Terror Bound


The explosion of gravity rides represented something more than the elaborate expansion of mindless fun. To many—perhaps most—Americans the locomotive was already a deeply poetic object, so much so that at least one foreigner observed that the average American responded to a train whistle “as if it were a mistress.” One can only imagine how much more intoxicating it must have been to board these intimate trains, with their wild, expressionist curves. It must have been like waking up to a dream as big as the world.

If the roller coaster was a locomotive gone truly loco, it also remained closely associated with “real” transportation in ways that went beyond metaphor. To bring people in, ride owners relied on the wider phenomenon of amusement parks, and these in turn were boosted by the street-railway industry. Traction companies paid flat monthly rates for their power whether their trolleys were busy or not, and thus it behooved them to encourage Sunday ridership. This problem was solved many times over by setting up an amusement park at the last stop on the line. Indeed, trolley parks proved such a sound investment that for a time they were nearly ubiquitous.

The explosion of gravity rides rides at the century’s turn represented something more than the elaborate expansion of mindless fun.

The proliferation of trolley parks—or rather the close proximity of so many trolleys to so many parks—may well have inspired the flurry of roller coasters that were for all intents and purposes trains in their own right. Palisades Amusement Park, for one, was born in 1898, when the Bergen County Traction Company bought thirty-eight acres atop the New Jersey cliffs overlooking New York. By 1910 the same park boasted the Big Scenic Coaster, which had an electrified center rail, a human operator—he manipulated a lever at the front of the front car, just like a subway motorman—and the ability to move either forward or backward over its forty-five hundred feet of track. Coney Island had third-rail coasters, too, and even completed the analogy with red and green block signals regulating traffic along the tracks. One colorful variation of this ride at Coney Island was the Rough Riders, erected in tribute to the Spanish-American War. With operators decked out in military regalia, the ride sped past tableaux of the conflict before chugging up the first rise.

The Rough Riders fared badly in the end. Perhaps hoping to match the peril and exhilaration of war, its operators tended to push their vehicles too hard, using full power even on downward inclines. Motorman E. J. Quinby recalled his boss saying, “If you want to keep your job here, ya gotta make ‘em yell bloody murder.” Murder (or something like it) followed in earnest in 1910, when a Rough Riders motorman took his train around one high bend too fast, throwing two cars loose and tossing sixteen passengers out over Surf Avenue, four of them to their deaths.

Such troubles became less common after 1912, when John Miller invented the “under-friction wheel.” Until Miller came along, coasters had been fitted with “side-friction wheels,” which rolled along the inner edges of the track. Under-friction wheels, by contrast, kept the train locked onto the track from beneath, and this third set of wheels solved the matter of accidental derailments.

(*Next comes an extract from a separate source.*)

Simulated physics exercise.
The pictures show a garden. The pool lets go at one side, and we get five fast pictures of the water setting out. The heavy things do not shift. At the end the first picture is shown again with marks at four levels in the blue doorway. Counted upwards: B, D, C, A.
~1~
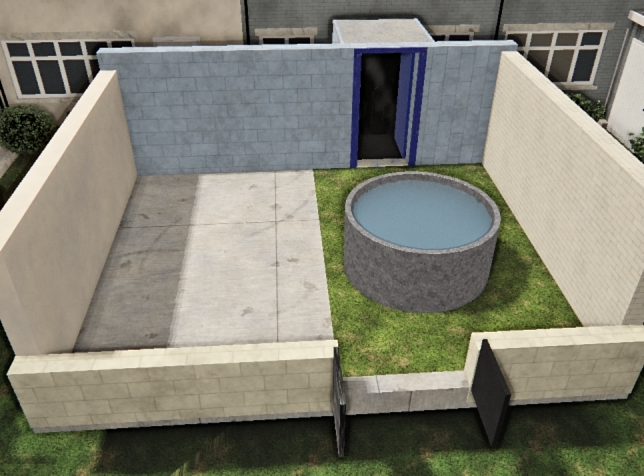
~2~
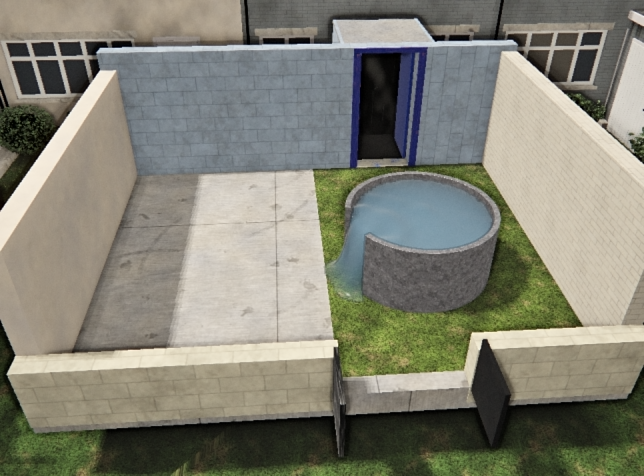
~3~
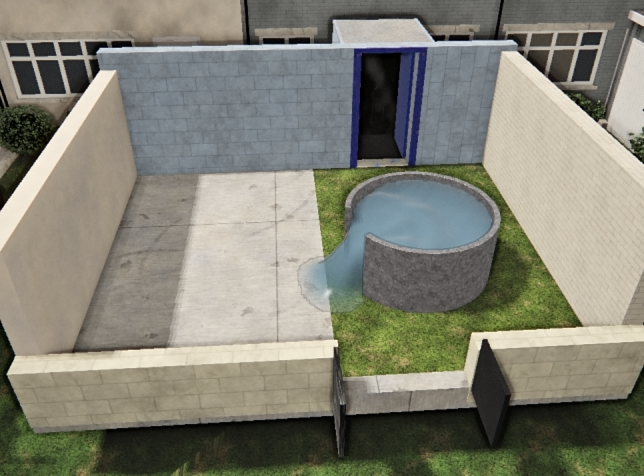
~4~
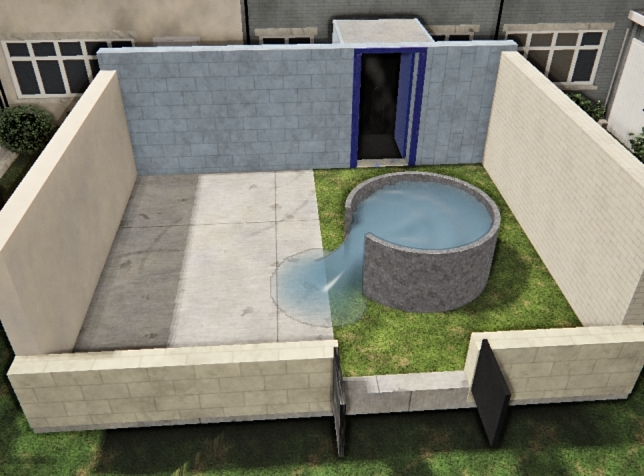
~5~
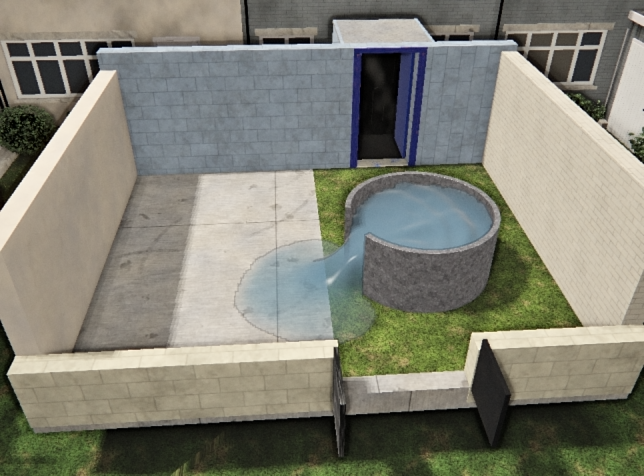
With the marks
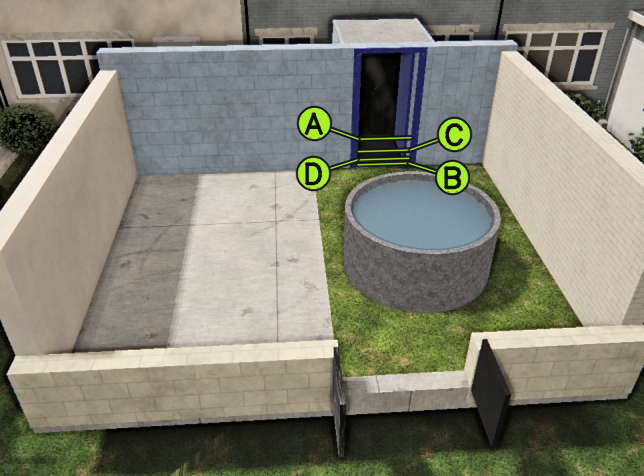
A walled garden is seen from above, with a pale blue block wall across the back, cream walls at the sides and front, and houses behind. A round grey stone pool sits on grass at the right, near a blue-framed doorway, with grey paving at the left and an open dark gate in front. Water pours through a gap in the pool's left side and spreads leftward over grass and paving, while the camera stays still.
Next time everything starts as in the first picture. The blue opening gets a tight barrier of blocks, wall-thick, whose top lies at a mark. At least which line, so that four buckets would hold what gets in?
It is B.
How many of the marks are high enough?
All four.
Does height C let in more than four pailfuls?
No.
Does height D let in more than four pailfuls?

Of course, this advance did nothing to mute the roller-coaster experience. On the contrary, where the side-friction wheel had limited velocity and the depth of the plunge, the under-friction wheel allowed more dizzying speeds than ever. Miller himself, who approached the roller coaster with the sensibility of a mad golf-course designer, did his part to push the envelope of physics with his Jack Rabbit at Kennywood Park in Pittsburgh, which began its run by diving precipitously into a gully. In the same vertiginous spirit his Cyclone in Cleveland used the cliffs and gorges at Puritas Springs to press the tracks into what some visitors described as V shapes.

By the 1920s the scream machine was evoking more screams than ever. America had as many as fifteen hundred roller coasters, the tallest of which stood 138 feet high, the fastest of which plummeted to earth at more than sixty miles per hour. From the simple out-and-backs, more complex forms had evolved, with tighter curves, steeper drops, and wild combinations of spirals and figure eights. In Los Angeles there was even an “auto coaster” designed to be traveled by automobiles.

This was the Golden Age of Roller Coasters, or rather, the Wooden Age—and a bracing era it was. Clattering, jittering, and lurching as they did, coasters made of wood seemed practically alive, and they instilled the kind of terror that kept visitors coming back. Coney Island’s Cyclone, built in 1927 by Vernon Keenan and Harry Baker, was perhaps the paragon of the wooden form. No less an eminence than Charles Lindbergh remarked that it was scarier than flying an airplane. With its eighty-five-foot drop executed at sixty miles an hour, it is still considered by many to be the standard by which all others are measured.